Another Hockey Stick Identity

Question

I know this question has been asked before and has been answered here and here.

I have a slightly different formulation of the Hockey Stick Identity and would like some help with a combinatorial argument to prove it. First I have this statement to prove: $$ \sum_{i=0}^r\binom{n+i-1}{i}=\binom{n+r}{r}. $$ I already have an algebraic solution here using the Pascal Identity: $$ \begin{align*} \binom{n+r}{r}&=\binom{n+r-1}{r}+\binom{n+r-1}{r-1}\\ &=\binom{n+r-1}{r}+\left[\binom{n+(r-1)-1}{(r-1)}+\binom{n+(r-1)-1}{r-2}\right]\\ &=\binom{n+r-1}{r}+\binom{n+(r-1)-1}{(r-1)}+\left[\binom{n+(r-2)-1}{r-2}+\binom{n+(r-2)-1}{(r-2)-1}\right]\\ &\,\,\,\vdots\\ &=\binom{n+r-1}{r}+\binom{n+(r-1)-1}{(r-1)}+\binom{n+(r-2)-1}{(r-2)-1}+\binom{n+(r-3)-1}{r-3}+\cdots+\left[\binom{n+1-1}{1}+\binom{n+1-1}{0}\right]\\ &=\binom{n+r-1}{r}+\binom{n+(r-1)-1}{(r-1)}+\binom{n+(r-2)-1}{(r-2)-1}+\binom{n+(r-3)-1}{r-3}+\cdots+\binom{n+1-1}{1}+\binom{n-1}{0}\\ &=\sum_{i=0}^r\binom{n+i-1}{i}. \end{align*} $$

I have read both combinatorial proofs in the referenced answers above, but I cannot figure out how to alter the combinatorial arguments to suit my formulation of the Hockey Stick Identity. Basically, this formulation gives the "other" hockey stick. Any ideas out there?

Answer 1

Note that $\binom{n+r}{r}=\binom{n+r}{n}$ is the number of subsets of $\{1,2,\ldots,n+r\}$ of size $n$. On the other hand, for $i=0,1,2,\ldots,r$, $\binom{n+i-1}{i}=\binom{n+i-1}{n-1}$ is the number of subsets of $\{1,2,\ldots,n+r\}$ of size $n$ whose largest element is $n+i$.

Answer 2

Problem Statement

For non-negative integers $n$ and $r$, prove that:

$$ \sum_{i=0}^r \binom{n+i-1}{i} = \binom{n+r}{r} \quad \text{(Expression I)} $$

Proof Strategy

I claim that each sides of Expression I, counts the number of ways to distribute up to $r$ indistinguishable objects into $n$ distinguishable bins. Therefore, the sides are equal and the identity holds.
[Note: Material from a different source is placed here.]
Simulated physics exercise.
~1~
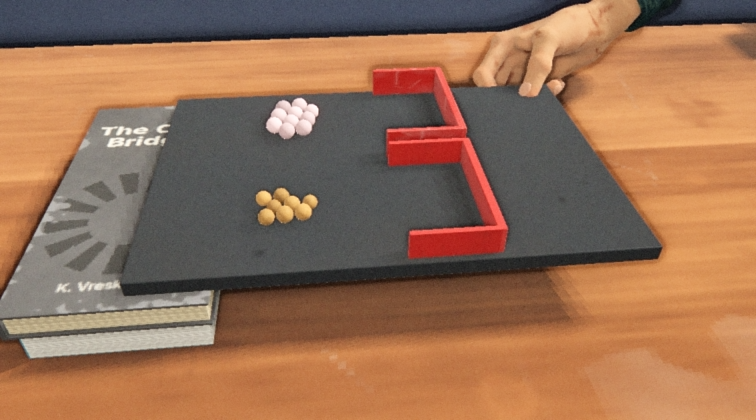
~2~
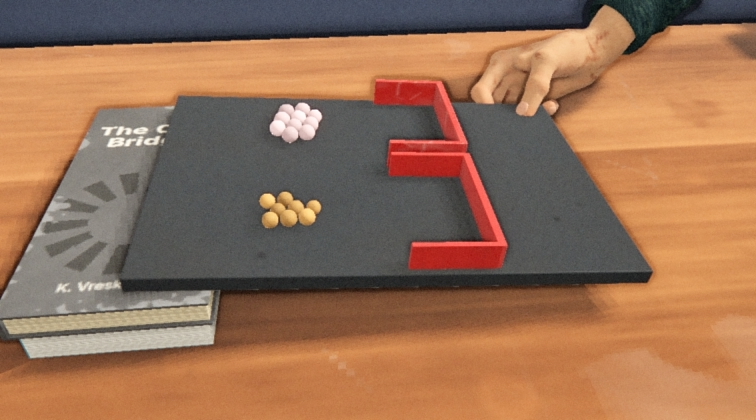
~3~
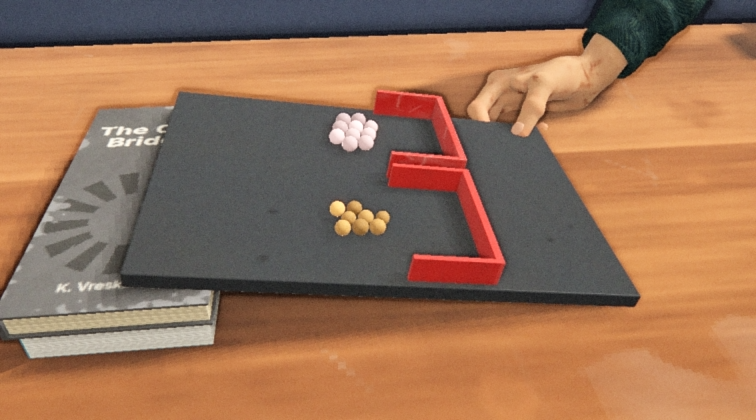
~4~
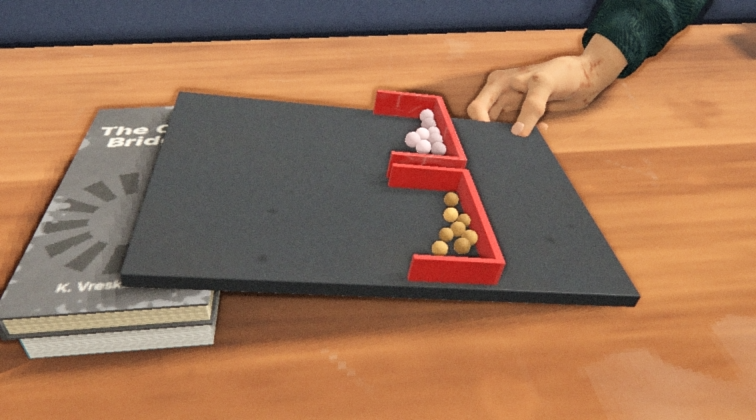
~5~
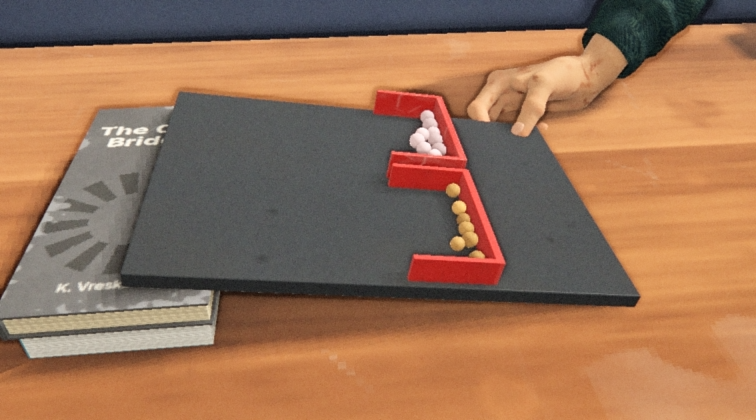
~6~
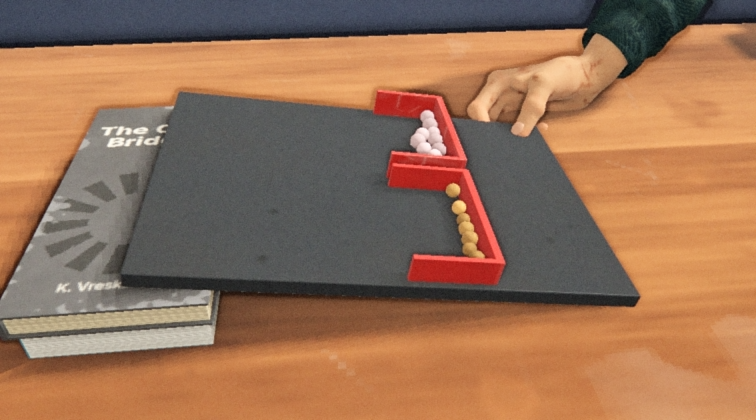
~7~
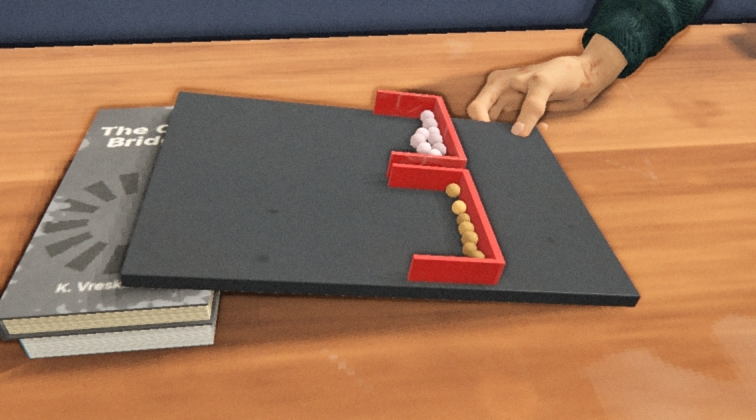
On a wooden counter, a hand lowered the free end of a dark board propped on books, and the heaps of pink and mustard-coloured balls rolled right into their red fences, where both stayed gathered as the board rested at a slant.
This can also be seen as the number of non-negative integer solutions to the Diophantine inequality: $$ x_1 + x_2 + \ldots + x_n \leq r $$ where integers $x_1, x_2, \ldots, x_n$ represent the number of objects in each of $n$ bins.

Let us define $A(n, r)$ as the number of non-negative integer solutions to the Diophantine inequality.

I will compute $A(n, r)$ using two different ways and show that each of them yield one side of the Expression I, thereby proving the desired identity by double counting.

Counting In Two Ways

Method 1: Converting The Inequality to An Equality

Introducing an auxiliary variable $x_{n+1}$, we rewrite the Diophantine inequality as an equation:

$$ x_1 + x_2 + \ldots + x_n + x_{n+1} = r $$

where the non-negative integer $x_{n+1}$ represents the number of "slack" objects, i.e. number of objects that are not distributed in the bins. As the solution to the stars and bars problem goes, the number of solutions is:

$$ A(n, r) = \binom{n+r}{r} \quad \text{(Expression II)} $$

Method 2: Considering All Cases

Since all desired answers of the Diophantine inequality are integers, let us consider all possible exact sums from $0$ to $r$:

$$ x_1 + x_2 + \ldots + x_n = i \quad \text{for each } i \in \{0, 1, \ldots, r\} $$

where the $i$-th equation corresponds to $i$ objects being distributed ($i \in \{0, 1, \ldots, r\}$).

Now the inequality is converted to several Diophantine equations. The number of solutions to the $i$-th equation, counted similar to the stars and bars problem, is:

$$ \binom{n+i-1}{i} $$

By the principle of addition, summing over all these configurations, we have:

$$ A(n, r) = \sum_{i=0}^r \binom{n+i-1}{i} \quad \text{(Expression III)} $$

Conclusion

By equating the results of the two methods, i.e. Expression II and Expression III, we conclude:

$$ \binom{n+r}{r} = \sum_{i=0}^r \binom{n+i-1}{i} $$

This completes the proof by double counting.